GPS can also work in a mode called "carrier phase" where you are bacically figuting out how many wavelengths of signal you are from each satellite. At GPS freqs this is less than a foot per cycle. How fine you slice the final wavelength up can be fairly amazing. Long term moniroring can give you sub-millimeter accuracy over the width of the planet. You can watch continents drift in near real time.

You can also combine carrier phase operation with differential operation. A reference station is placed at a known location and a roving station takes readings relative to the reference. Real time kinematic measurments can be made to sub-centimeter accuracy.

And every 11 inches of GPS accuracy implies you have absolute time accuracy of 1 nanosecond.


#39

Actually, carrier phase monitoring doesn't work too well on a planet-wide basis. The baselines are then becoming comparable to the orbit size of the GPS, and you have problems defining the phase center of the GPS antenna system. On baselines up to hundreds of km, you can get accuracies at the few mm level in a few hours of measurement. (The limiting factor on radio and laser geodesy is the Earth's atmosphere - the atmosphere is the equivalent of about two meters thick at radio wevelengths, and the effective path length gets longer at lower elevations, in proportion to both the atmospheric pressure (easy to measure) and the precipitable water vapor (MUCH harder to measure!)

I used to (and still do to a small extent) support a NASA project using very long baseline radio interferometry (VLBI) to do geodesy. On the longest baselines (intercontinental), VLBI is superior to GPS. On the shorter baselines, VLBI is marginally better than GPS, but about 2 or 3 orders of magnitude more expensive for the equipment (hydrogen maser time standards at $250,000 a pop and million-dollar radio telescopes)! So, GPS has just about taken over on the shorter baselines. However, GPS makes its measurements within the (rotating) reference frame of the satellites. VLBI uses quasars billions of light years away for position reference - a stable system at the 10e-10 radian level. So, VLBI is still the ultimate standard for the global reference frame. NASA also uses laser ranging to satellites for geodesy, with comparable precision to GPS and VLBI, but still with the problem of a rotating reference frame.

All three techniques are now used to measure plate tectonics, and with the longest runs of data (back to the late 70s), the formal errors on the plate rates are at the few hundredths of a mm per year. (Typical plate motions are a few cm per year - or about the rate at which your fingernails grow.)

If you have a two-way radio link, you can get the cm-level precision of base-station GPS back into the field. You can plow a field or move the dirt to make a level parking lot with a real-time GPS unit in your (Caterpillar) tractor.


#40

That was fascinating Dave, both in content and the way you explained it. So much so that i saved it to read again.

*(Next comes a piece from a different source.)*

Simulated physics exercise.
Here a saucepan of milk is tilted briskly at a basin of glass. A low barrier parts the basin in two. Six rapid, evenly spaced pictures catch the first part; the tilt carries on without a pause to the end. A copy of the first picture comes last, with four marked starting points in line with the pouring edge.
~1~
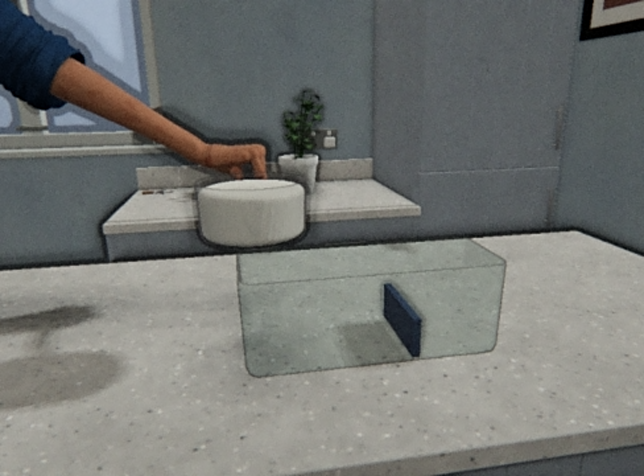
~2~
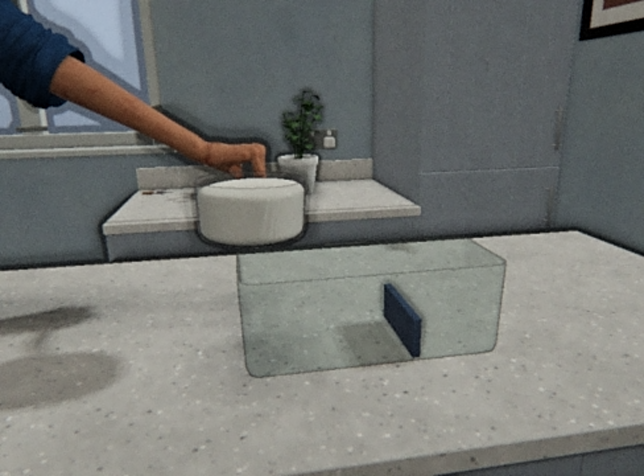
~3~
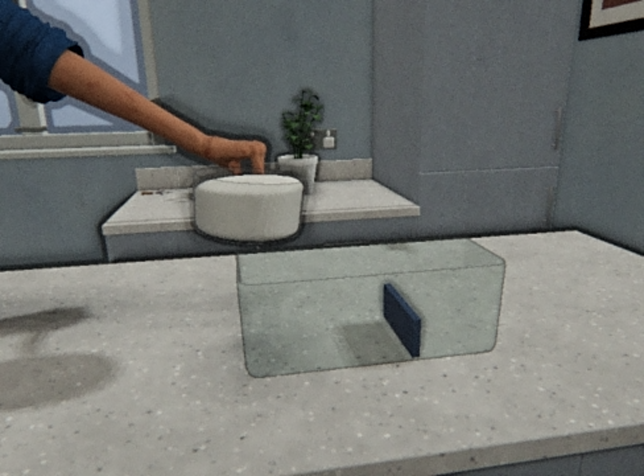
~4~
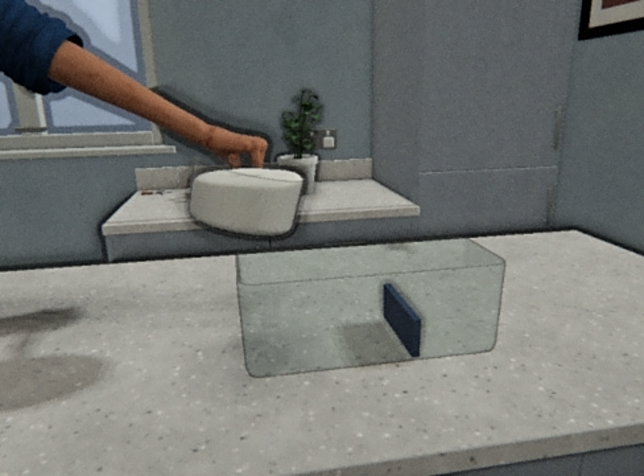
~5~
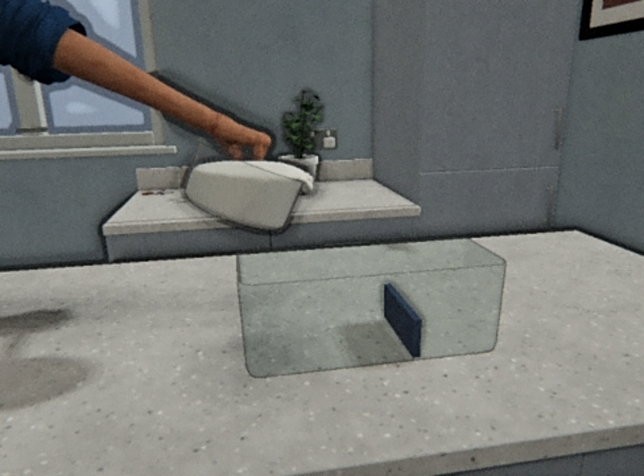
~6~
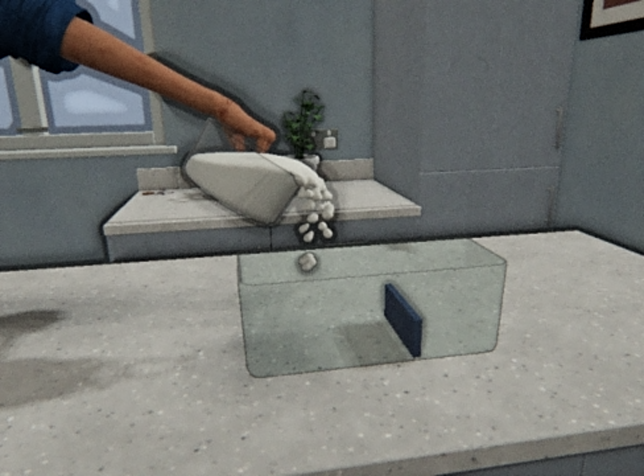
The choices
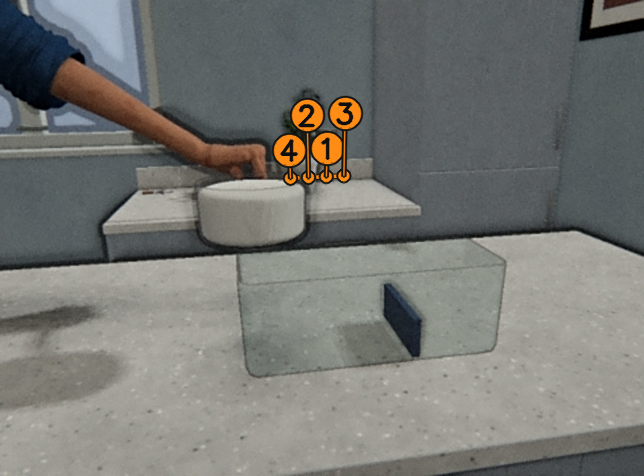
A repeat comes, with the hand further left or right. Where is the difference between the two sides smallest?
Spot 1.
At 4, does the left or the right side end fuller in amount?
The left one.
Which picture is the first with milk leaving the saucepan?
Picture 5.
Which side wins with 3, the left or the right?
More ends on the right.
On the marked copy, 1 at (326, 176); 2 at (308, 177); 3 at (343, 175); 4 at (290, 178).
With 1, about 48 % ends left of the wall and 51 % right of it.
With 2, about 85 % ends left of the wall and 14 % right of it.
With 3, about 15 % ends left of the wall and 85 % right of it.
With 4, about 97 % ends left of the wall and 2 % right of it.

Yes you can do most anything you might want to do in earthmoving using gps but: 1)the cost of making a terrain model still makes a cutoff point where many jobs are too small or too busy to warrent it. 2)The software knows to say raise or lower the tool on your cat but it doesn't know which way it wants to push the material or what to do with varying types(soil/mud/rock). It will eventually. Just as 95% of the art and science has gone out of "the art and science" of surveying, due to overcomputerization, i'm sure that someday all the thinking will go out of sculpting the earth.

I am also sure that automation will not get it done better or faster than experienced people could do it with the eye and hand and brain. Let me use surveyors as an example again because they are 10 or so years ahead in using the same technology. All that the field computers and data collectors which you see surveyors with now days have done is make it so people that can't do math can be surveyors. It is that way it is too much of the time now, both in my union and the non-union area. At least my union still gives classes in math, some of the old methods, and the theory behind what we are doing.

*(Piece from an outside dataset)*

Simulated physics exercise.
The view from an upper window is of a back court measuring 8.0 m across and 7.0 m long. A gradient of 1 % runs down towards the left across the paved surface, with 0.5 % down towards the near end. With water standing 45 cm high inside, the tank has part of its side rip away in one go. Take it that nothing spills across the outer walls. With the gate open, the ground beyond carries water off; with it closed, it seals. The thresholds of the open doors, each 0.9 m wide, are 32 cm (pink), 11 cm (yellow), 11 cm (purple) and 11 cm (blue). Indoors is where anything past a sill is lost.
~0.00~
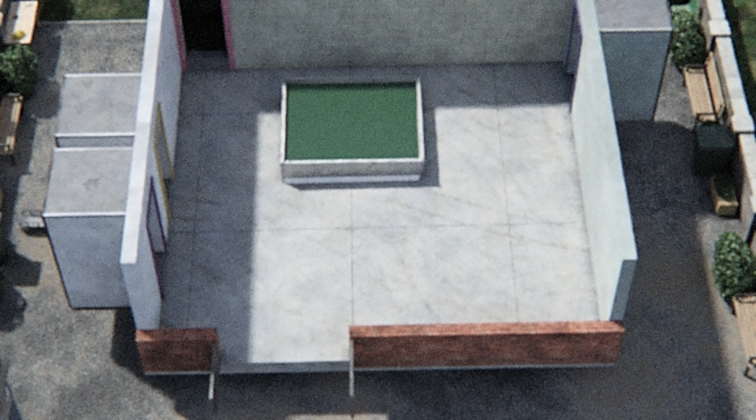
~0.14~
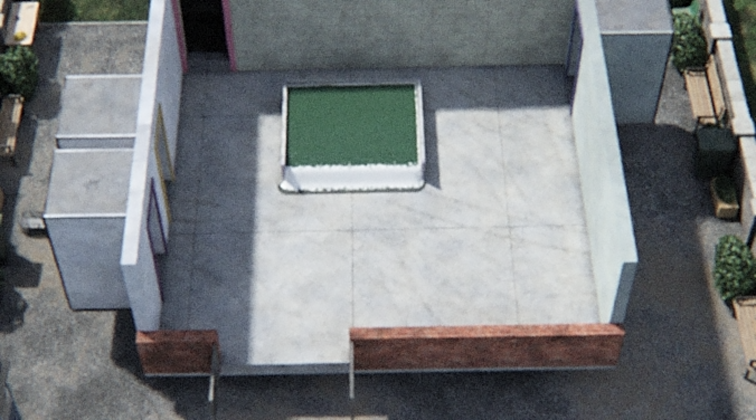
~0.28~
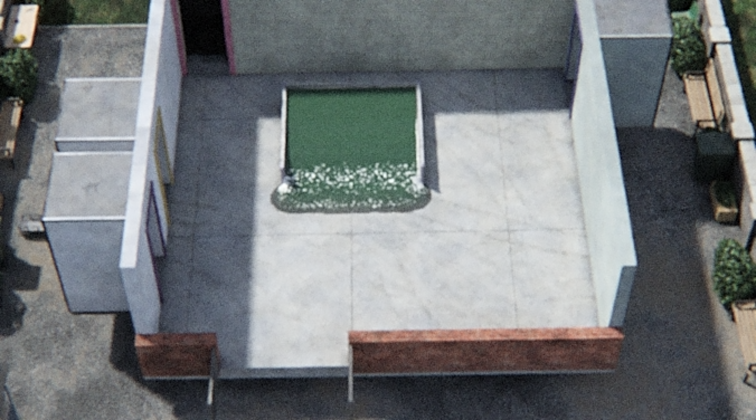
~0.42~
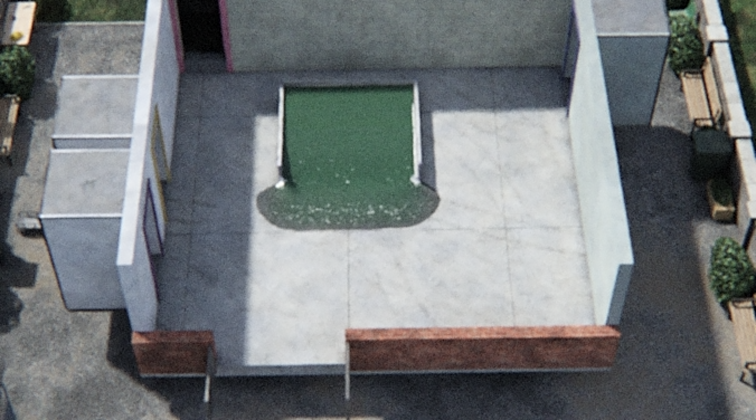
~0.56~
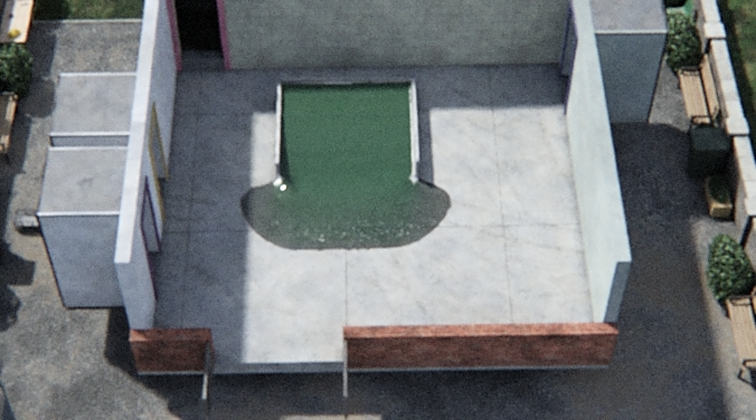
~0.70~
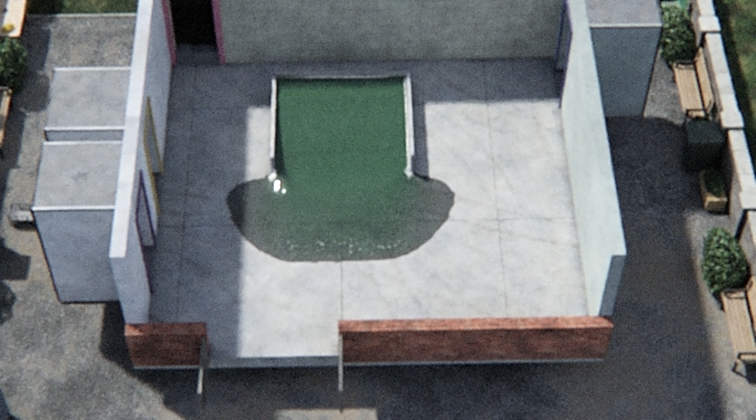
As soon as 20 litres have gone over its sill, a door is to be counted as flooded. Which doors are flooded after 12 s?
At the end, at the pink door the limit will hold. At the yellow door the limit will hold. At the purple door the limit will hold. At the blue door the limit will hold.
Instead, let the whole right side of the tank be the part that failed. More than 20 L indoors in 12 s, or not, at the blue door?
Well, at blue it would be too much.
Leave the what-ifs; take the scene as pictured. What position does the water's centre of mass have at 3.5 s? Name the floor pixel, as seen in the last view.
Around (345, 241).
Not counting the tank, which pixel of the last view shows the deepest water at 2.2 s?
About (368, 334).
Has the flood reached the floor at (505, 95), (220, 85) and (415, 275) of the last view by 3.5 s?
The first point is not yet hit, the second is not yet hit and the third is awash.
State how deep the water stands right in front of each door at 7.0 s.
In cm: Pink 0, yellow 3, purple 6, blue 0.
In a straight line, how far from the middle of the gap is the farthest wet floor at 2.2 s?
Distance: Approx. 4.8 m.
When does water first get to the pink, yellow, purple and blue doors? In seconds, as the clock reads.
Pink 11.0 s, yellow 4.5 s, purple 2.4 s, blue 8.0 s.
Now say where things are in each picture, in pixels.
Still water, 45 cm deep, in the tank at (352, 121), in the first frame.
The front is at (283, 188), 1.4 m from the gap at (353, 174); 0.5 m2 of floor is under water; 45 cm left at the back of the tank, in the second frame.
The front is at (276, 199), 1.5 m from the gap at (353, 178); 1.7 m2 of floor is under water; 45 cm left at the back of the tank, in the third frame.
The front is at (269, 216), 1.8 m from the gap at (350, 177); 3.1 m2 of floor is under water; 45 cm left at the back of the tank, in the fourth frame.
The front is at (260, 228), 2.1 m from the gap at (347, 174); 4.9 m2 of floor is under water; 44 cm left at the back of the tank, in the fifth frame.
Water pours out at (342, 168) and has run 2.3 m, to (270, 250); typically 6 cm deep outside, 42 cm at the tank's back, in the sixth frame.
After 1.4 s water covers 30 % of the floor and is deepest (20 cm) near (291, 180); pink door not reached, yellow door not reached, purple door not reached, blue door not reached.
After 2.2 s water covers 40 % of the floor and is deepest (24 cm) near (368, 334); pink door not reached, yellow door not reached, purple door not reached, blue door not reached.
After 3.5 s water covers 50 % of the floor and is deepest (22 cm) near (146, 348); pink door not reached, yellow door not reached, purple door 6 cm at the sill, 0 L in, blue door not reached.
After 7.0 s water covers 65 % of the floor and is deepest (10 cm) near (509, 340); pink door not reached, yellow door 3 cm at the sill, 0 L in, purple door 6 cm at the sill, 0 L in, blue door not reached.
After 12.0 s water covers 90 % of the floor and is deepest (7 cm) near (146, 348); pink door 3 cm at the sill, 0 L in, yellow door 4 cm at the sill, 0 L in, purple door 6 cm at the sill, 0 L in, blue door 1 cm at the sill, 0 L in.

Please let me give one more observation. When i started surveying in 81 there would be a three man crew; one man calcing, one shooting and one pounding wood. Depending on variables like the correctness of the topo & plan and the number of gun setups plus the amount of control that needed to be done a good crew on a good day could get from 70 to 125 points in the ground. Now a two man crew, a gunner and a chainman, go out with a data collector full of coordinates that it took an office worker most of the day before to generate and check and on a good day they get between 70 and 125 points in the ground.....Unless something goes wrong with all the computer equipment or unless the office calculations got rotated or something. Then sometimes nothing gets done because all too often the people in the field are just what the employer was looking for: button pushers.

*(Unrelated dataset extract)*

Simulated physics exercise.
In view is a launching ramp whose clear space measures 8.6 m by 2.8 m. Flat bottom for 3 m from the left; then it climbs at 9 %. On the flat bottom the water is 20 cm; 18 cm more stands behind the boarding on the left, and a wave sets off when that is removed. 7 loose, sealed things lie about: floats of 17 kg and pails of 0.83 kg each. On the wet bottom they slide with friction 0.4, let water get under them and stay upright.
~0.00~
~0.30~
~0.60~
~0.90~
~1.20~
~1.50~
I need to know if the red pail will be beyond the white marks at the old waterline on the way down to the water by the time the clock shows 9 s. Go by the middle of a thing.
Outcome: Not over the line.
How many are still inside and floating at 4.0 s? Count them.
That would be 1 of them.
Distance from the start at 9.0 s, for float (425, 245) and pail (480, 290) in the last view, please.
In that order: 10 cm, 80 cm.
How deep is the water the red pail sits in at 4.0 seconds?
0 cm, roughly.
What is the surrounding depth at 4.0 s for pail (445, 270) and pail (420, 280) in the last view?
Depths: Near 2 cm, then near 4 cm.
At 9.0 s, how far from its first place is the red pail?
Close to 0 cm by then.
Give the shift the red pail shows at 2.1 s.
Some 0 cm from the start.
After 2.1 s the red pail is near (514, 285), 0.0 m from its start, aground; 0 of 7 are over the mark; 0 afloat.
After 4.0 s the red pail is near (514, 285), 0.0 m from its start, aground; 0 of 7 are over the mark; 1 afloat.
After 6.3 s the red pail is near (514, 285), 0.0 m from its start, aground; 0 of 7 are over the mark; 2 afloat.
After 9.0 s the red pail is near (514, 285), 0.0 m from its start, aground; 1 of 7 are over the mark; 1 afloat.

I am not a technophobe. I am just sick of technology for the sake of technology. I do think that one person gps surveying is the wave of the future. To tie this all into the forum......too bad that the new hp won't be doing any of this, isn't it?


#41

HP "was" surveying in the 70s when I started. The HP3800 distance meter, then the HP3805 for longer range, then the HP3810A was the first "total station" that measured distances and angles accurately in one instrument. The HP3820 was the last of a great era of HP surveying instruments that I had the pleasure of using in the field. All the while, they were making great computers and calculators for surveyors and engineers like the HP-41 that I carried every day in the field and still have one on my desk as I write. Even used the 41s, 71s and 48s as data collectors with total station instruments at one time or another. But that was then and this is now and it is really is too bad that the "new" HP won't be doing any of this in the future. Thanks to those that explained GPS surveying better than I ever could have done.


#42

There are still a few die hard old timers out there. A local surveyor had his HP41CX with Sup-R-Rom stolen from his truck. It was like his dog died. It took me around a year to find him a new Sup-R-Rom... which he keeps under lock and key.


#43

I still have a Sup-r-Rom and a somewhat rare Tom's Rom for surveying along with their original manuals.


#44

Yes, I also have a TOMS ROM, but it has the name of a different company that had licensed it... I don't remember the name right now.